Bir aracı vasıtasıyla değil de, insanlar karşı karşıya gelince daha kolay uzlaşırlar. Çünkü böyle bir durumda herkes niyetini açıkça ortaya koyacak, isteyeceğini doğrudan isteyecek ve bir şeyini gizleyemeyecektir.
Z
Zahirenin ambarı sabanın ucundadır.
Hangi iş olursa olsun, olumlu sonuç açısından mutlaka yeterli bir emeği, özenli bir çalışmayı gerekli kılar. Sözgelimi bir çiftçinin bol ürün alabilmesi için toprağını en iyi şekilde sürmesi, işlemesi ve çok çalışması gerekir.
Zahmetsiz rahmet olmaz.
Sıkıntı çekmeden, güçlüklere göğsü germeden, yorulup emek vermeden, uğraşıp didişmeden, kimi masraflara da girmeden olumlu, güzel, hoş bir sonuç elde etmek mümkün değildir. Unutmayalım ki, Yüce Allah, çalışanları sever; onlara rahmet eder.

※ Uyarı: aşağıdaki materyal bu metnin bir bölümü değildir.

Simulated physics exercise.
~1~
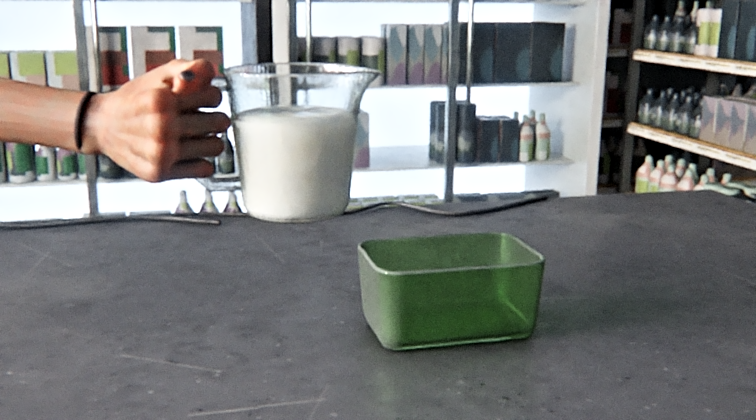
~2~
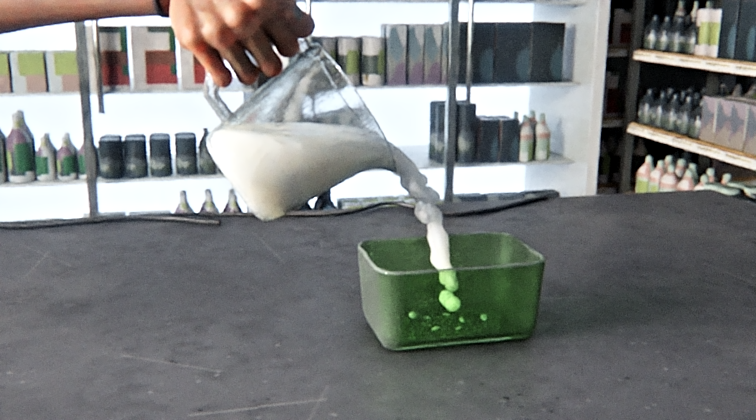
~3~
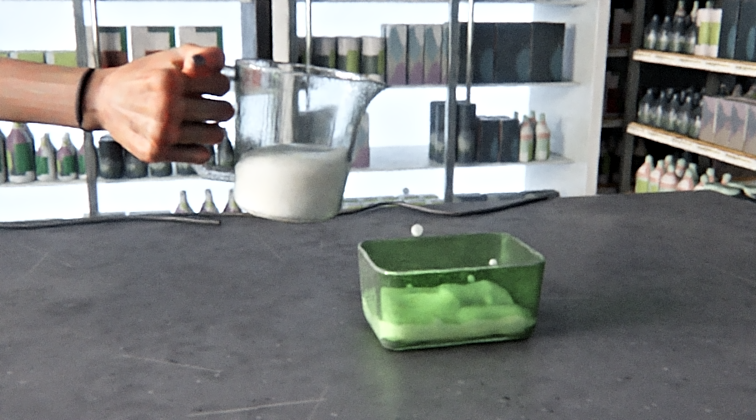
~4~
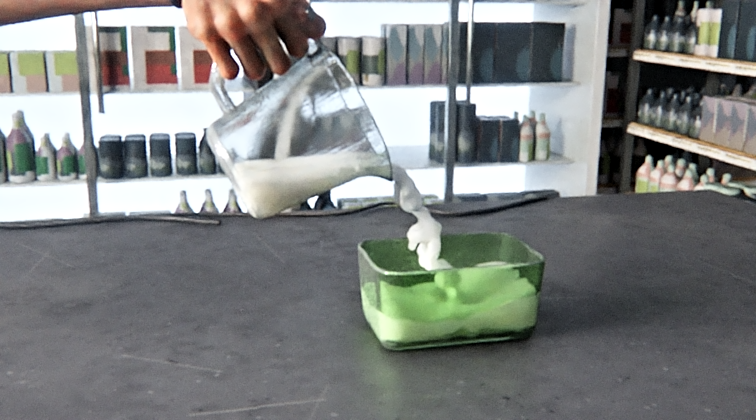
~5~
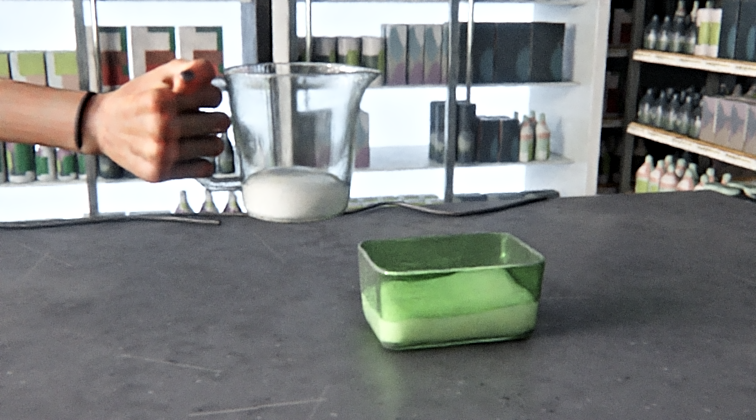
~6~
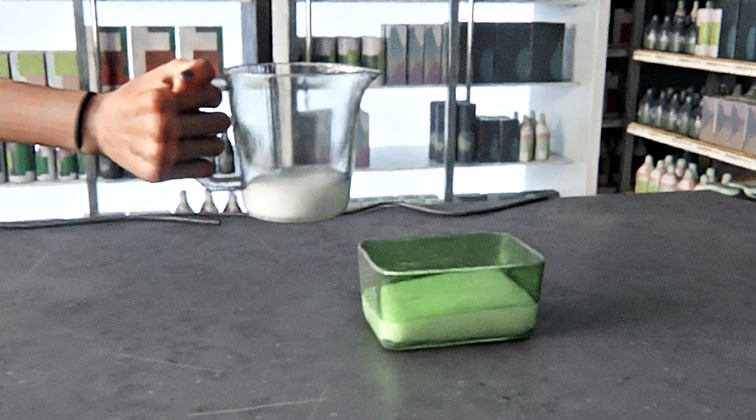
On a dark worktop, a hand pours milk twice from a glass jug, partly filling a green tub.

Zararın neresinden dönülse kârdır.
Zarar, bir şeyin ya da bir olayın yol açtığı çıkar kaybı veya kötü sonuçtur. Eğer zarar-ziyan devam ediyor ve önü alınamıyorsa, yapılan işi hemen kesmekle daha fazla zarardan kurtulmuş, zarardan kurtulmakla da kâr etmiş olursunuz.
Zengin arabasını dağdan aşırır, züğürt düz ovada yolunu şaşırır.

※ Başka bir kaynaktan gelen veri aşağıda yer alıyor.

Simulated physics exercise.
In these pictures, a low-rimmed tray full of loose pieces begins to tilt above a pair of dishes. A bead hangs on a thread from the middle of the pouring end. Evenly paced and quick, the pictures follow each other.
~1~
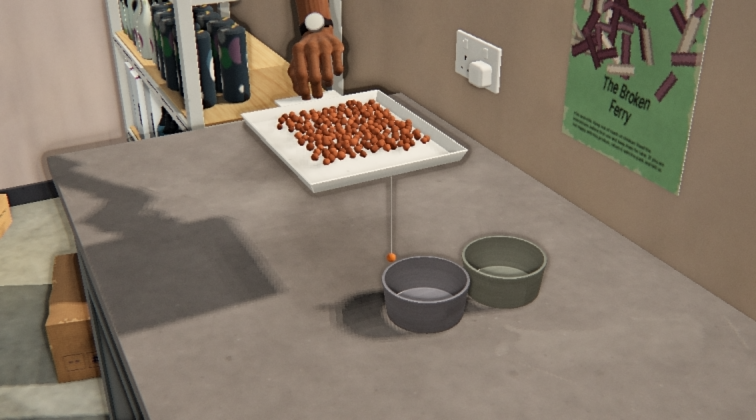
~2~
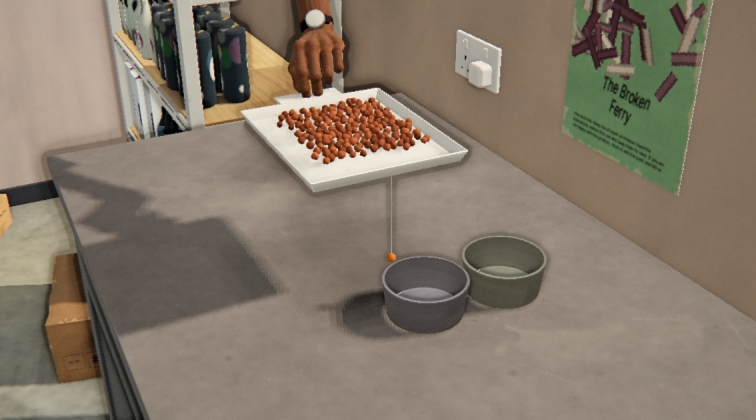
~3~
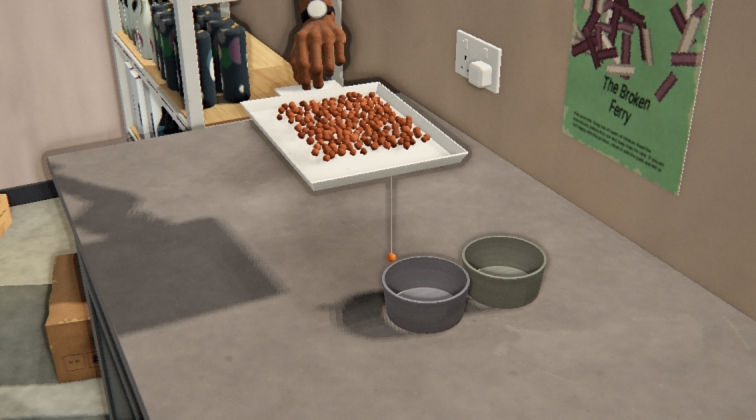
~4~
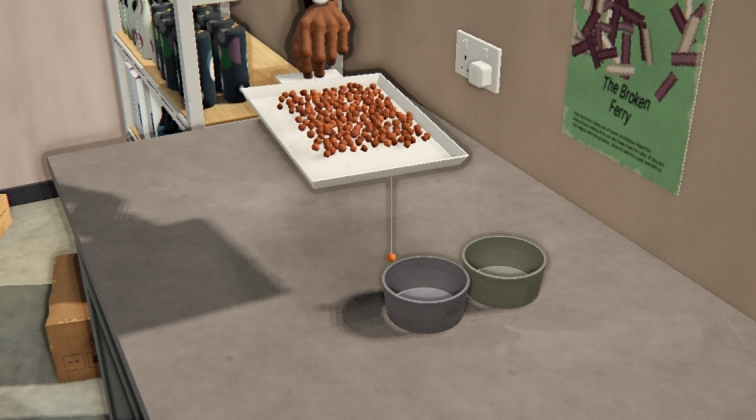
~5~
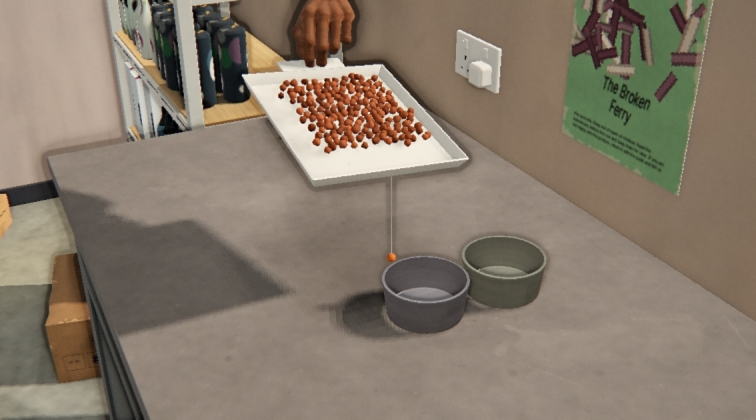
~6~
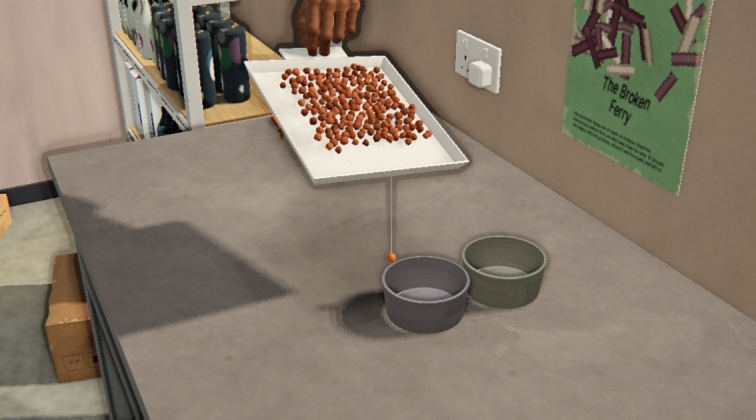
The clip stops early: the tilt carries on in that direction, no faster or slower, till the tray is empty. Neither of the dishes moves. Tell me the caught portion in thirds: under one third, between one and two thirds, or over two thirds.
The dishes collect upwards of two thirds of the load.
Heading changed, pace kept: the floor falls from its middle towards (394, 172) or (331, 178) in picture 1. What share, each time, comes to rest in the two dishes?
In turn, 60 percent and then 0 percent.
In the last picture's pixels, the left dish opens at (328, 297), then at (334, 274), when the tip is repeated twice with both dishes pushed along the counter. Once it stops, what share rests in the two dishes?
I'd expect some 40 percent, and then some 30 percent.
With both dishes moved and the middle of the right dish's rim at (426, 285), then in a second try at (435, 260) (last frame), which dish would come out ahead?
Try one: The rightmost one; try two: The rightmost one.
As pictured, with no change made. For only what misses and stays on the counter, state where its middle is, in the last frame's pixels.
Approximate centre, last frame: (444, 277).
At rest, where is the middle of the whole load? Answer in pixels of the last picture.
Centre at rest, last view: Approx. (449, 293).
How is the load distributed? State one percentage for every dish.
Left dish: 50 per cent; right dish: 30 per cent.
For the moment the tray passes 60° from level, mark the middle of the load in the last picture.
Somewhere around pixel (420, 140) in the last picture.
Soon after the last picture, tray tipped steeply; nearly all on the tray; a stray few in the left dish; a stray few in the right dish; a small part in the air.
A little later, tray tipped right over; about a third on the tray; about a quarter in the left dish; a small part in the right dish; a small part outside both; about a quarter in the air.
Later still, tray tipped past a quarter turn; about half in the left dish; about a third in the right dish; about a quarter outside both.
At rest, tray tipped past a quarter turn; about half in the left dish; about a third in the right dish; about a quarter outside both.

Zengin, varlıklı kişi para ve mal gücüyle pek çok güçlüğü yenip aşar. Yoksul ise, parasızlık ve imkânsızlık yüzünden en kolay işleri bile başaramaz; en ufak engel karşısında bile şaşırıp kalır.
Zenginin malı, züğürdün çenesi yorar.
Yoksul, züğürt kimseler çoklukla birinin zenginliğinden, malından ve parasından, kazancından, hatta yiyip içmesinden, gezip tozmasından söz ederler. Oysa böylesi bir konuşma son derece gereksiz ve yersizdir; ayrıca ellerine bir şey geçmediği gibi dedikoduya da bulaşmış ve yanlış bir iş yapmış olurlar.
Zırva tevil ***ürmez.
Saçma sapan, boş, anlamsız olan bir düşünceyi açıklamaya, yorumlamaya, savunmaya ve haklı göstermeye kalkışmak son derece yanlıştır.
Zora dağlar dayanmaz.
Gücü, kuvveti elinde bulunduran ve zor kullanan kimseler pek çok kimseye boyun eğdirirler; öyle ki büyük güçleri bile yener, istediklerini yaptırırlar.

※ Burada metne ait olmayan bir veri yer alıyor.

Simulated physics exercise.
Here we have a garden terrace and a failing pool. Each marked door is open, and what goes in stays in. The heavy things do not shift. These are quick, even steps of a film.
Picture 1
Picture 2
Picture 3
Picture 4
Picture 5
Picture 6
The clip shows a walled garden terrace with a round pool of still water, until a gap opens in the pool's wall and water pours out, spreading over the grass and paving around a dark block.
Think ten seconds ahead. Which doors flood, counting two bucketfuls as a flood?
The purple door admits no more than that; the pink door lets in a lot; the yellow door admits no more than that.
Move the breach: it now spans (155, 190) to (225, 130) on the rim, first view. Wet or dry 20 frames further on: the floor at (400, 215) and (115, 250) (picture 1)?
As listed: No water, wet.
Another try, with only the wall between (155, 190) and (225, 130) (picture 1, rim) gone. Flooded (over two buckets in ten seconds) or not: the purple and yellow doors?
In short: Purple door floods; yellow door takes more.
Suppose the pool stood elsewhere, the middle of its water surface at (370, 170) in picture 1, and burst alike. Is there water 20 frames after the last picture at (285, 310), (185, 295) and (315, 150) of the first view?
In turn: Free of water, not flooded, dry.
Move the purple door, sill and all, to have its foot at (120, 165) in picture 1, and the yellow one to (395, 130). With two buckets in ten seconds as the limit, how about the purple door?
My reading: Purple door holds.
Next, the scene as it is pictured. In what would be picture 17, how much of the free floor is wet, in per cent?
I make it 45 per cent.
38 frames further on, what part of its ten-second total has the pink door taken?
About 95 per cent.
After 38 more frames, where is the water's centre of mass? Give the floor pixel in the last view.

Zor kapıdan girerse, şeriat bacadan çıkar.
Zorbaların, zalimlerin bulundukları yerde baskı, zulüm ve haksızlık hüküm sürer. Dolayısıyla böyle bir yerde Yüce Allah`ın buyrukları çiğnenmiş, ortadan kaldırılmış demektir.
Zorla güzellik olmaz.
İnsanların yapıları bir değildir. Bu bakımdan beğenme, hoşlanma duyguları da farklı farklıdır. Dolayısıyla bir kişiye beğenmediği bir şeyi zorla beğendirmeye çalışmak yanlış bir yola girmek demektir.
Zor oyunu bozar.
1. Zor kullanılarak işlemekte olan bir düzen bozulup durdurulabilir ya da istenen yöne çevrilebilir. 2. Bir oyun veya hile, güç kullanılarak kestirme yoldan boşa çıkarılabilir, işlemez kılınabilir.
Zurnada peşrev olmaz (ne çıkarsa bahtına).
Rast gele yapılan plânsız, programsız işlerde yöntem, kural aranmaz; işin sonucu da kestirilemez.
Züğürtlük zâdeliği bozar.
Zengin, varlıklı ve soylu kimseler yoksullaşıp parasız pulsuz kalınca zamanla soyluluklarını da yitirirler.